También hubo concurso de bocatas. El jurado, además del compañero de alquimias, de exotismos y atrevimientos de Adrià, el flaco, fumador -¿cómo lo hará fuera de España?- y curioso Juli Soler, lo componían unos cuantos destacados de la crítica gastronómica. Fueron presentados por Lorenzo Díaz, que consiguió enfadar, con pocas palabras, a Santiago Segura. Lo confundió con Torrente y lo definió como una figura de la comida basura. ¡Nada que ver! Santiago Segura, que guarda la línea, se cuida, no bebe, no fuma, no... sigo. Quiero decir que no es Torrente, además es un triunfador, propietario de restaurantes con modernidad, ligereza y diseño. Espacios donde no admitirían a ningún Torrente de aquéllos. También estaba entre bocatas y maestros -Arola, Arbelaitz, Subijana, De la Osa- un gran cocinero en la intimidad, Víctor Manuel. Tranquilos, no piensa dejar lo suyo, aunque sus amigos aseguran que podría dar el cante con sus platos. Lo suyo es amor al arte. Cualquier día se lo pueden encontrar buscando trufas en compañía de Serrat, por un mercado del Perigord o por tierras de Soria. Es lo que tiene haber sido chico de la posguerra, que después te entran unas ganas de vengarte con delicatessen. Adiós a las fabes de antaño. España, en cocina y silencios, va bien. Lo demás son ganas de bronca electoral.

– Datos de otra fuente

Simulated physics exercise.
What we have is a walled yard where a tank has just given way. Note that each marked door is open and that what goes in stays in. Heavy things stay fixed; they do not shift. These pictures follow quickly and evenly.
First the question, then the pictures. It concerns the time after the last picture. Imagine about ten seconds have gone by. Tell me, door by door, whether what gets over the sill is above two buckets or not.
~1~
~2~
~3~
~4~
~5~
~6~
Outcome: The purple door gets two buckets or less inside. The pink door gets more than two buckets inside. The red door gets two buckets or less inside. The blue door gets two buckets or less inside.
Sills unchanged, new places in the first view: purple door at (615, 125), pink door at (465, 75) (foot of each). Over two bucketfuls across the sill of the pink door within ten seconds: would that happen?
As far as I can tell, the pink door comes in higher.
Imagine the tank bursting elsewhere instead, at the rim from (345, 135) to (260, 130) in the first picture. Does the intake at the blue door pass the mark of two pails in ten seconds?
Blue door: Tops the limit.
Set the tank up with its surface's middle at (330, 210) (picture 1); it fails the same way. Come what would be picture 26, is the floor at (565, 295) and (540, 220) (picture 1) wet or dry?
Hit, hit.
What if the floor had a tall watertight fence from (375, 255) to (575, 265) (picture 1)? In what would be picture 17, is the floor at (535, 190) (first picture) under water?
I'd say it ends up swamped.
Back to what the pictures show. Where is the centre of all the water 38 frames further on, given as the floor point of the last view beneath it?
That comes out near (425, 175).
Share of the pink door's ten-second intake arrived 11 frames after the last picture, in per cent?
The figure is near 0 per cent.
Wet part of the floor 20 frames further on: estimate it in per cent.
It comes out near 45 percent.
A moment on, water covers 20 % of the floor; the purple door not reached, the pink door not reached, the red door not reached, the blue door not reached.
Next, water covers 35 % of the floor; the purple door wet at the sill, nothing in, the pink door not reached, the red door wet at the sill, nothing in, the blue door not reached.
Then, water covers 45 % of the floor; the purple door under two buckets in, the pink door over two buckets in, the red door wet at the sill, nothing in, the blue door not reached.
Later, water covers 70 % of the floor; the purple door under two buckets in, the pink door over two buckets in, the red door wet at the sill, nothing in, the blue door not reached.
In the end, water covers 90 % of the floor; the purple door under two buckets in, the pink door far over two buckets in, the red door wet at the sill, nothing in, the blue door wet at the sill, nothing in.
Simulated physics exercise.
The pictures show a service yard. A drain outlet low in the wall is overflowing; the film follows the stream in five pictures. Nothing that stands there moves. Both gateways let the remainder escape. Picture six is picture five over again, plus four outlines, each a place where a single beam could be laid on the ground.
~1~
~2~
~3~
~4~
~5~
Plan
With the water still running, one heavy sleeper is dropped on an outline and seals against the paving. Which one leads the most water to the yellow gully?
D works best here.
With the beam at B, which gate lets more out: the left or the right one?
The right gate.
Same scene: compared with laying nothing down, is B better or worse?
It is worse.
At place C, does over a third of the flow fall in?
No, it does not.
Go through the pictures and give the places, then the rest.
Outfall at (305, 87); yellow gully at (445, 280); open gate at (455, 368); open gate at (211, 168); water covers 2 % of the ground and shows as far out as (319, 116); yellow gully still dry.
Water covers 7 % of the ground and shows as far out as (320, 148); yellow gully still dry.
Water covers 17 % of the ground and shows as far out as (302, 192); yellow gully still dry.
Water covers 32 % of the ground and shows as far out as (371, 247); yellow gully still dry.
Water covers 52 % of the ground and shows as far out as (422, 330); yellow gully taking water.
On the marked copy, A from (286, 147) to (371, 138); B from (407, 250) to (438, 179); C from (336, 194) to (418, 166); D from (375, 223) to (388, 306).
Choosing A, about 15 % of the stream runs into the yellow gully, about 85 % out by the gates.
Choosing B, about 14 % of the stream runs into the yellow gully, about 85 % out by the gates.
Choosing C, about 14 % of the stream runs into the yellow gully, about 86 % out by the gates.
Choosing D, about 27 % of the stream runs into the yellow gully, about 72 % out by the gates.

No sólo callé y comí. También bebí. Unas cervecitas, y en compañía de Esperanza Aguirre y Gil de Biedma, Luis Alberto de Cuenca, Miguel del Valle-Inclán -nieto del marqués de Bradomín-, Rodríguez de la Flor y otros de apellidos compuestos y convocados a una exposición en el Leguidú madrileño, en la antigua fábrica de cervezas El Águila. Un homenaje al más surrealista del grupo de La Codorniz, Enrique Herreros. Un vanguardista carpetovetónico, que supo buscar el silencio en las montañas, el ruido en la farándula y los pellizcos en los jóvenes muslos de Sarita Montiel. Nada mal para empezar. Ah, también estaba Enrique Cerezo, que, más allá del Atlético de Madrid, es el dueño y señor de la mayoría del cine español. Incluidas esas que poco le gustan a Haro Tecglen. Y eso que Cerezo no tiene apellidos compuestos.